Peeping Toms shape history

“In fourteen hundred ninety-two, Columbus sailed the ocean blue.” Many people know this rhyme, but they may not also know that from this journey and the age of colonialism was created a surging change in the public eye of how they viewed and classified any deviation from their normal.

‘Oriental.’ A word in part created by Edward Said, this vague term was ostentatiously used throughout western Europe to define the new drug the Occident (Said’s term for western Europe) couldn’t get enough of. According to the dictionary, ‘Oriental’ is of, relating to, or characteristic of the East. But in western Europe, this term defined a new excitement, a new upstart that was different enough to be scandalously exciting but far enough away that it posed no threat of change to normal society life. And in this new word was amplified the idea of viewing and interacting with the “other,” the deviation from the normal way of life, in a voyeuristic way.

Voyeurism is defined as the practice of gaining sexual pleasure from watching others when they are naked, engaged in sexual activity or from seeing the pain or distress of others. But it is more commonly being used now to mean an enjoyment in viewing the intimate lives of others, typically without their consent. And this is the exact urge the “Orient” had to people who heard of these new far off lands with their strange customs. The desire to learn of the “barbaric” and “savage” customs of these countries had an insatiable thirst.

But why does this matter now? You probably do not want a mini history lesson on the colonial era in this article, so why should you keep reading? Because the theme of voyeurism has not only been perpetuated along with the colonial mind-set (much to its benefit), but it has prospered into a weed that has so entangled itself with American society neither can now go on without the other. For example, look at a typical day for a Lawrentian on campus. You wake up, get ready, head to class and you are a bit early, so you pull out your smartphone. BOOM. Right there. You are already engaging in the voyeuristic mind-set as you scroll through numerous social media apps, looking at various videos and pictures. By entering this world of the internet, where you are able to safely look at the intimate parts of other peoples lives without them knowing, you have become a voyeur. The American lifestyle in and of itself highly promotes a voyeuristic lifestyle, with its movie theaters, magazines and the biggest culprit—television.
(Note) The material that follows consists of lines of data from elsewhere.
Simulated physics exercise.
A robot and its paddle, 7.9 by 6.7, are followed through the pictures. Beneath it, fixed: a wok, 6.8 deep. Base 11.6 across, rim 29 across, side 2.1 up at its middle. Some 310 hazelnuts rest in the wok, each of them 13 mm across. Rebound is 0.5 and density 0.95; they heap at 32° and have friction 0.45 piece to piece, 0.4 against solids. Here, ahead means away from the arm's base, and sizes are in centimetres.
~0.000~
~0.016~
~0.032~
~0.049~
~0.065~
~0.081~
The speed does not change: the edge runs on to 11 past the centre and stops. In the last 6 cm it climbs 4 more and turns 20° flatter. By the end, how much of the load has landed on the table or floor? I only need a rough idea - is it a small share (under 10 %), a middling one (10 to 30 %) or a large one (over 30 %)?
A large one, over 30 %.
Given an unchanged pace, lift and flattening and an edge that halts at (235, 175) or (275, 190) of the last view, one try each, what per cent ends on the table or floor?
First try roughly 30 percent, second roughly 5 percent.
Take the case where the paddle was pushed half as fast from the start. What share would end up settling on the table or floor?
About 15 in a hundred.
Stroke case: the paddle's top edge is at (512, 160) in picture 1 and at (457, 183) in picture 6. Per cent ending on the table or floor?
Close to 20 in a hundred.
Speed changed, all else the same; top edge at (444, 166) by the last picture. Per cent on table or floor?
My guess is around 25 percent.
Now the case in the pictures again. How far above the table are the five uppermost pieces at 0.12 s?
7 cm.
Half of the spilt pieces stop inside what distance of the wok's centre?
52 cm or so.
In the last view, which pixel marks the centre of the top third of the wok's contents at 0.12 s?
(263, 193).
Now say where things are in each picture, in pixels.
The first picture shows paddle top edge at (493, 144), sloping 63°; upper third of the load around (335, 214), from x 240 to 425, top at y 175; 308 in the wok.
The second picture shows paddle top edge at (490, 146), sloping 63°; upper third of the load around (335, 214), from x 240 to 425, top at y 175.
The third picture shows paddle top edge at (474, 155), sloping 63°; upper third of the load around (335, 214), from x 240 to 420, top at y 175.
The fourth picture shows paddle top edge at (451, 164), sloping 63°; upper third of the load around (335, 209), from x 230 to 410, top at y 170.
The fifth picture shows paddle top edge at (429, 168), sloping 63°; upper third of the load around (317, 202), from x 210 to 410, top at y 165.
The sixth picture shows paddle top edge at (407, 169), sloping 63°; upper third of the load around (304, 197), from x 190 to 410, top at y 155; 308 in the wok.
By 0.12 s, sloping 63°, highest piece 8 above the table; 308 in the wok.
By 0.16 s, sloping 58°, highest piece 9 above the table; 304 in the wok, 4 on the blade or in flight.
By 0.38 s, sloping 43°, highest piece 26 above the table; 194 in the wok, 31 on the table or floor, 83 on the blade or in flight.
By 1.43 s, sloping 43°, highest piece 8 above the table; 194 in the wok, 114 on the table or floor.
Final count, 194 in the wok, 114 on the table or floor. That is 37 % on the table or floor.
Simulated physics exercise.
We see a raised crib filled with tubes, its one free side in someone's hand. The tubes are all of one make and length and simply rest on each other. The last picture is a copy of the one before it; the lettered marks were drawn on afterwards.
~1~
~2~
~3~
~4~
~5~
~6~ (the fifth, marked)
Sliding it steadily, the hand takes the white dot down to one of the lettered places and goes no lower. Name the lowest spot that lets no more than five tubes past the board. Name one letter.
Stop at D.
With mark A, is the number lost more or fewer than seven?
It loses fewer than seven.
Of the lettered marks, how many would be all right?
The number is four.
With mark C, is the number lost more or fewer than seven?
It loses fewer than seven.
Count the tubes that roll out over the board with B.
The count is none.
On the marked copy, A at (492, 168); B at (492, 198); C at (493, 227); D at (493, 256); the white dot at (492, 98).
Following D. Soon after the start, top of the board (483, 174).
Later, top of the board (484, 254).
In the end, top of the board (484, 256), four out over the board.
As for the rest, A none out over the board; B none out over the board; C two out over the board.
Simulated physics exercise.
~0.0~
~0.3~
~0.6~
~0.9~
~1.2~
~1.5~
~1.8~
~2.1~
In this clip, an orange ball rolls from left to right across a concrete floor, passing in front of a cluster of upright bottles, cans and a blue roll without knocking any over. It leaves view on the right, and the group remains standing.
Children are taught from infancy as their bored baby-sitter plops them down in front of the television that it is okay to look at the private lives of others, and moreover, that they can do so with no consequence.

Now, you may make some strong arguments against my claims, such as the fact that due to the technology of today people are more connected and understanding of each other than ever before, as globalization is showing, and surely that is something that can only bring beneficial knowledge. Or, you may say my claim has firm evidence, but then what do I suggest we do to stop this? Destroy all smartphones so that people can no longer view the intimate lives of others? Heavily regulate all internet searches to make sure they contain nothing regarding unapproved peeking into other people’s private life? My mother, after reading an article about hackers being able to see through your computer’s camera, keeps a piece of tape over the home computer’s camera. But voyeurism, and the way I suggest we primarily recognize and then deal with it, has escalated far beyond someone hacking into my home computer to watch my dog sleep around all day.

Poorism. Until a few days ago I never knew it existed. But in my Spanish class, Latin@ Studies, after discussing the problems with the song “Despacito,” my teacher brought up the fact that there is a “Despacito Tour.” The tour lets people (by people I mean those who are well-endowed financially and usually white) be guided through the area where the music video was filmed. “Oh cool, that sounds pretty nice!” was what I thought at first. But then my teacher went on to explain poorism. Poorism, also known as reality tourism, is tourism of poor countries — exclusively the ‘off the beaten path’ parts which are hidden away from the white beaches and mojito filled hotels of most exotic locations whose economy benefits from regular tourism. The music video “Despacito” shows the artists performing the song in La Perla (a poor neighborhood) of Old San Juan, Puerto Rico. So, the “Despacito Tour” is really poorism, as intrigued tourists peek into the various parts of this neighborhood that were briefly illuminated in the light of this music video. This is just one example of how far voyeurism has pushed people into forgetting their sense of decency, common courtesy, compassion, and morality. People are willing to travel to exotic places and go into the “scandalous” and “dangerous” areas, getting a thrill from this and gawking as they peer into the lives of people they do not understand and do not try to.

I can sit in my Post-colonial Writers class and condemn the people who instigated ideas like orientalism and how they marveled at the apparent oddities of these ‘exotic and morally corrupt’ peoples from other places. But, I cannot say I do not understand how they reached these horrible assumptions, because this idea of voyeurism, this idea of viewing the intimate lives of others without consequences, is still ongoing. And, while I cannot tell the world to stop using their phones, I can say to you all to think about what you are doing when you do.